'So to think of your Bibles and so to use them': Keble, Advent II, and reading the Scriptures

 As we consider extracts from Keble's Advent sermons in his Sermons for the Christian Year: Advent to Christmas Eve, we turn to a sermon for the Second Sunday in Advent. As indicated last week, what guides these readings is my view that little, if anything, distinguished Keble's preaching from sermons delivered in Old High pulpits. 

Today's extract is a particularly striking example of this. Reflecting on the words of the collect for the Second Sunday of Advent, Keble urges faithful private reading of holy Scripture, and a serious devotion to such reading of the Scriptures. 

Two particular aspects of this extract are worth noting. Firstly, reflecting Old High convictions, the Scriptures of the New Testament are regarded as "the new law": in other words, we "read, mark, learn, and inwardly digest" the teaching of the New Testament in order that it may bear fruit in our lives. Good works and the moral life are the fruit of reading the Scriptures, not the declarations and professions of Enthusiasts. Secondly, the attentiveness to Scripture to which Keble calls his hearers reflects how Old High piety (following the Prayer Book) had a vision of what Thornton calls "an integrated and united community", with no "priest-lay gulf", in which all - clergy and laity alike - are, in a Benedictine fashion, called to attend to the Scriptures in corporate prayer and in private devotion. And note the repeated phrase "your Bibles" (emphasis added).

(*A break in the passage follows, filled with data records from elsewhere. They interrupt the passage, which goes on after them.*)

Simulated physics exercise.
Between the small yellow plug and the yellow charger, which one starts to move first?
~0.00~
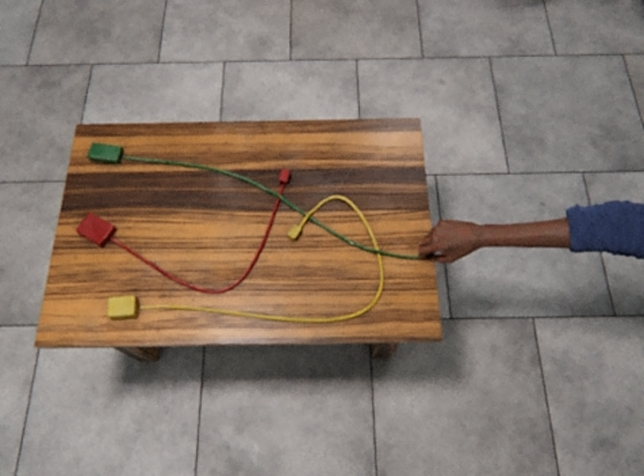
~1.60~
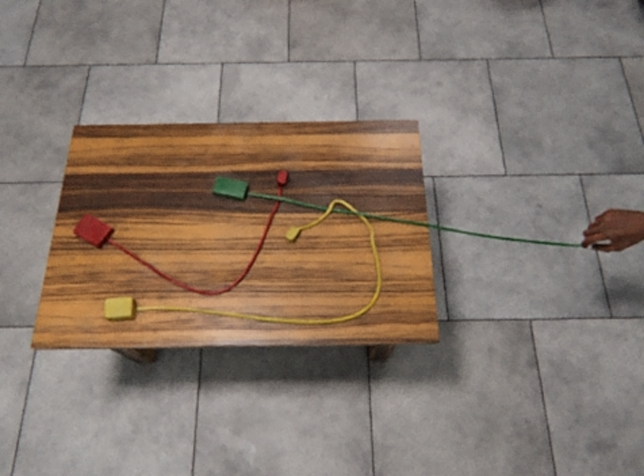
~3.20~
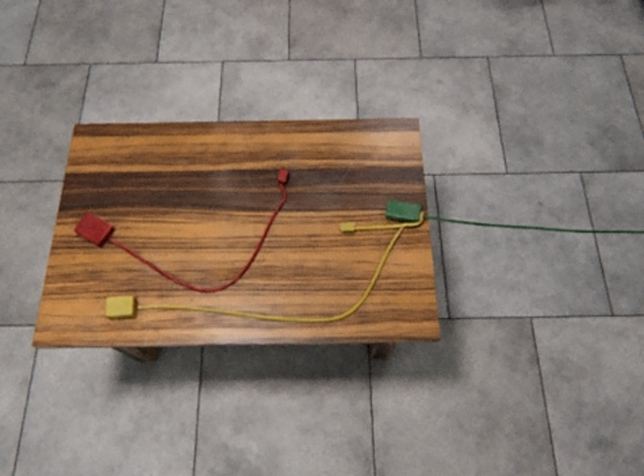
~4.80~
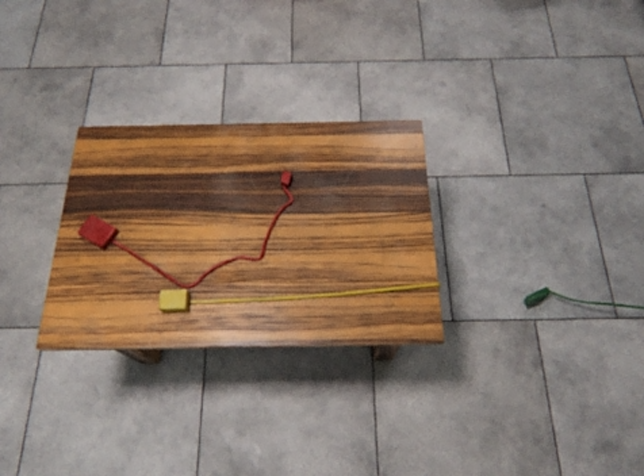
The small yellow plug moves first, dragged to the right as the green charger nears the table's edge. The yellow charger shifts only later, by the time the green charger is off the table.
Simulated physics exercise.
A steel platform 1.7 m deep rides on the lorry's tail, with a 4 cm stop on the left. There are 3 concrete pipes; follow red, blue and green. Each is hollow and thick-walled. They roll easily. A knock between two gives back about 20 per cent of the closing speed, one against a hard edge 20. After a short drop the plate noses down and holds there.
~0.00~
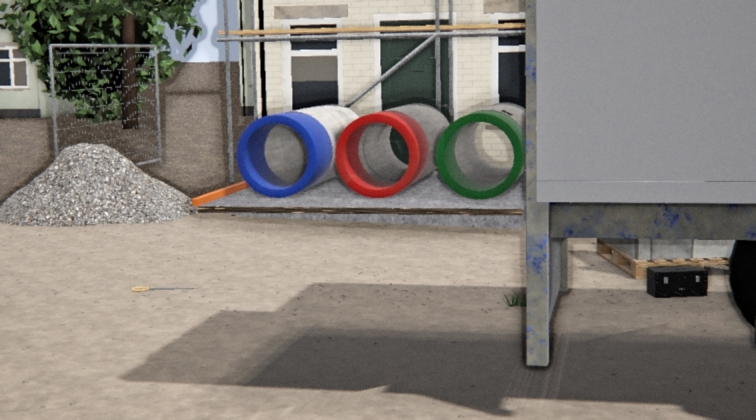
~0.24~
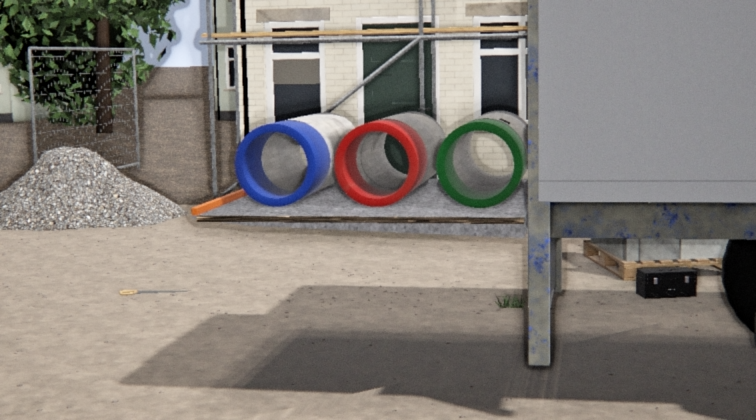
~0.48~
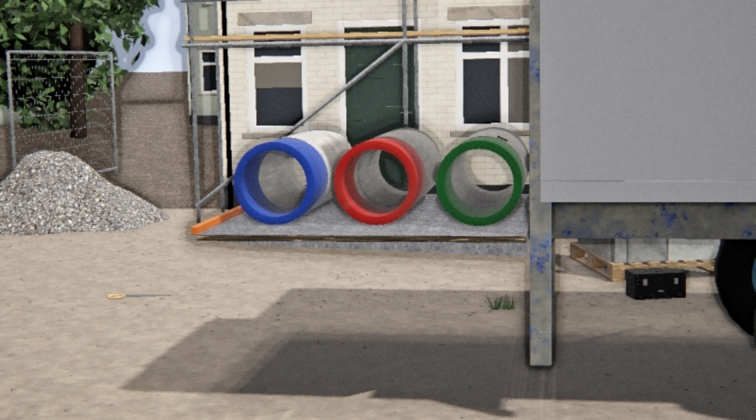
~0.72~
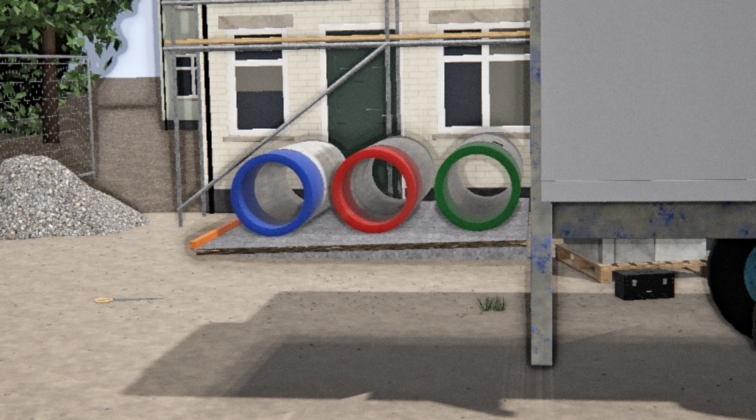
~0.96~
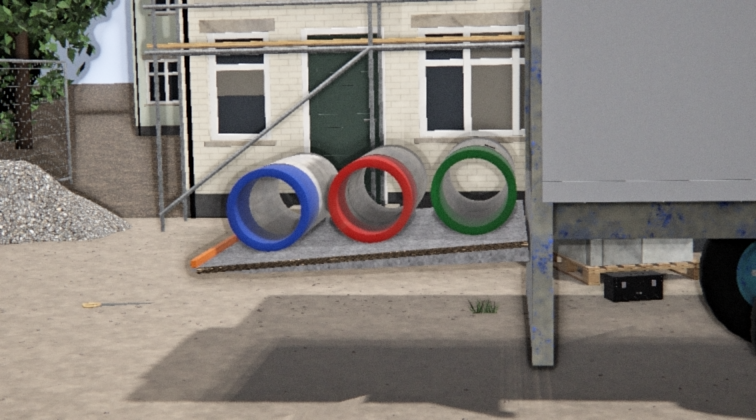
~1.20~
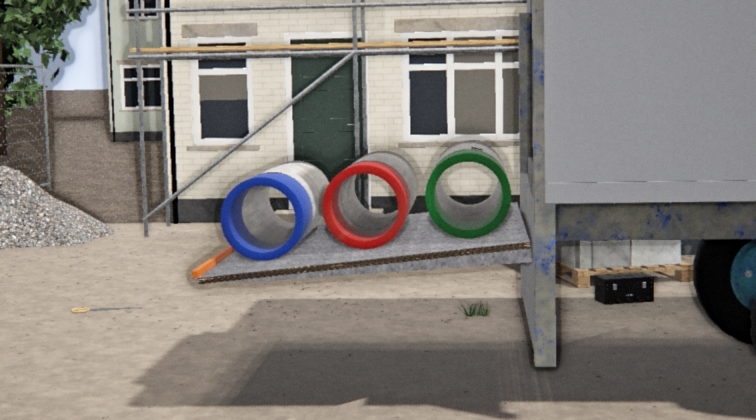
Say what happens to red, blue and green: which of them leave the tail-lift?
The red one is held back; the blue one is held back; the green one remains on the lift.
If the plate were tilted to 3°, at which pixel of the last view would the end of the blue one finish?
Near (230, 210).
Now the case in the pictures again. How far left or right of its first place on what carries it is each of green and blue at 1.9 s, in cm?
Green 25 left, blue 20 left.
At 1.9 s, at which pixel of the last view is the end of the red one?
At about (319, 213).
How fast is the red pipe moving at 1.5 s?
Roughly 0.3 m/s.
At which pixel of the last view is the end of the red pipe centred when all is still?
At about (309, 214).
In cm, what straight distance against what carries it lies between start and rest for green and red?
Moved: Green 40, red 30.
Then, 1.5 s in, red is on the plate, 75 cm from the stop, rolling left; blue is on the plate, 20 cm from the stop, rolling left; green is on the plate, 130 cm from the stop, rolling left; 0 of 3 are off.
Then, 1.9 s in, red is on the plate, 60 cm from the stop, rolling left; blue is on the plate, 10 cm from the stop; green is on the plate, 115 cm from the stop, rolling left; 0 of 3 are off.
In the end (2.3 s), red is on the plate, 55 cm from the stop; blue is on the plate, 10 cm from the stop; green is on the plate, 100 cm from the stop; 0 of 3 are off.
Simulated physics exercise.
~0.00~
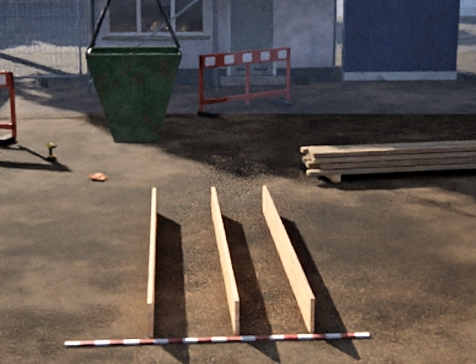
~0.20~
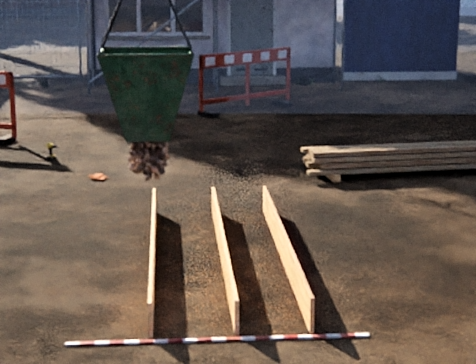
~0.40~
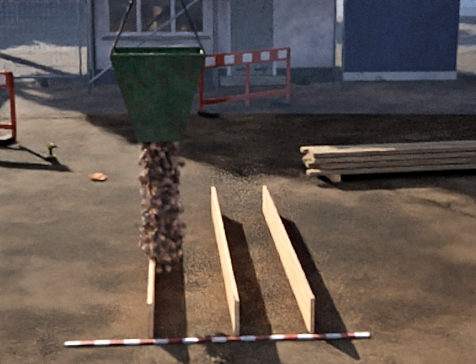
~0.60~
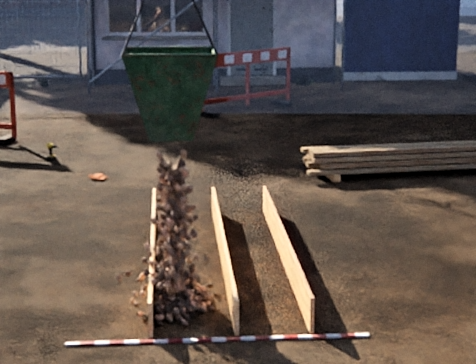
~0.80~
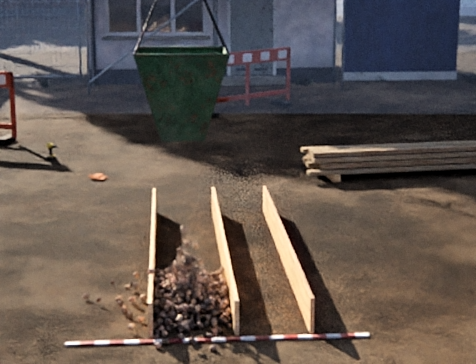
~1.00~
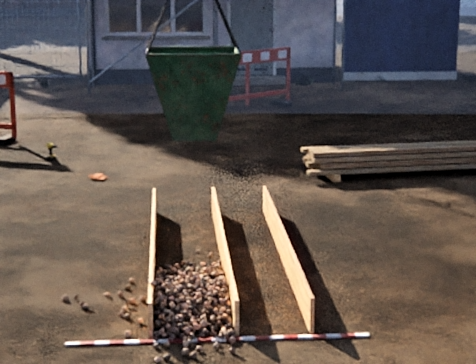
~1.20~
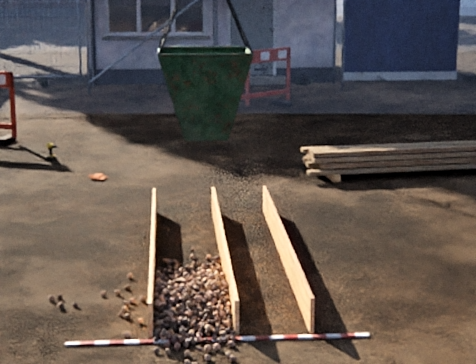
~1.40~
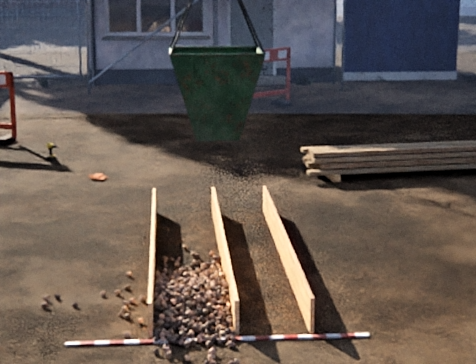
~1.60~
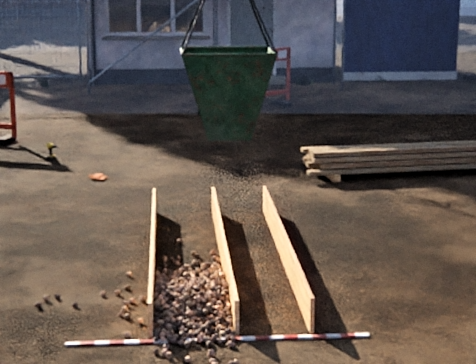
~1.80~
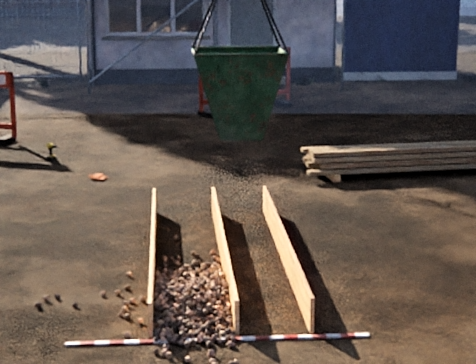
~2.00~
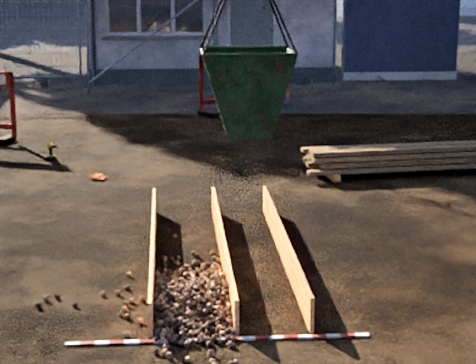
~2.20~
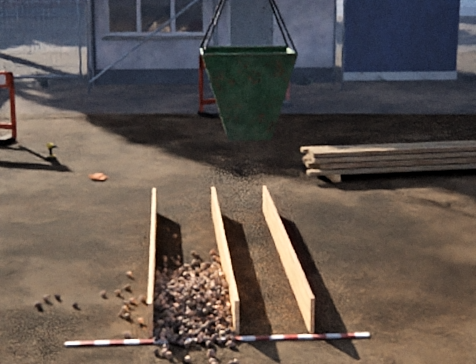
A green hopper hanging above three upright boards drifts right and drops a stream of rounded stones, which pile up in the left bay, with a few scattering outside to the left. The emptied hopper continues right and stops, leaving the right bay empty.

This is a sermon which evinces little in any way of a distinctive 'Tractarian spirituality' and is perfectly at home with the reformed catholicism of the Old High tradition.

Your Bibles, then, and the use you have made of them, will have a very great deal to do with your standing or falling in that great and dreadful Day. I might say, all will depend on them. Ponder now on this, my brethren, for on this particular Sunday especially the Church our Mother puts you in mind of it. Did you not hear what she said to you in the Epistle, that the Holy Scriptures are written for you to learn, not simply to learn as a lesson, but so as to have hope, i.e. a reasonable hope of going to Heaven, of being acquitted at the last day? And have you not been praying to the Holy Ghost over and over in today's service, that by His Holy Word you may "embrace and ever hold fast the blessed hope of everlasting life, which Thou hast given us in our Saviour Jesus Christ" i.e. that you may have comfort from your Bibles in the Day of Judgement? 

This has been God's lesson to you, and this your prayer to God to-day. But have you really used yourselves so to think of your Bibles and so to use them ... especially out of that part of it which is properly called the new law, the New Testament or Gospel of our Lord and Saviour Jesus Christ ... I ask you, every one of you, have you used yourself on reading the holy and exact laws of God, to commune in this way with your own heart?

... You must labour and ask God by His heavenly grace to give you that true conversion of heart which shall make you love the Bible above all other books, and obey what is written in it for love's and not for custom's sake. Then you will cast away all your vain excuses, and throw yourself wholly on His mercy. And then, this Book of the new law, having been your guide here will be your hope and not your condemnation, when it is opened and you are judged out of it.

(The picture is of Keble's parish church, All Saints, Hursley, Hampshire.)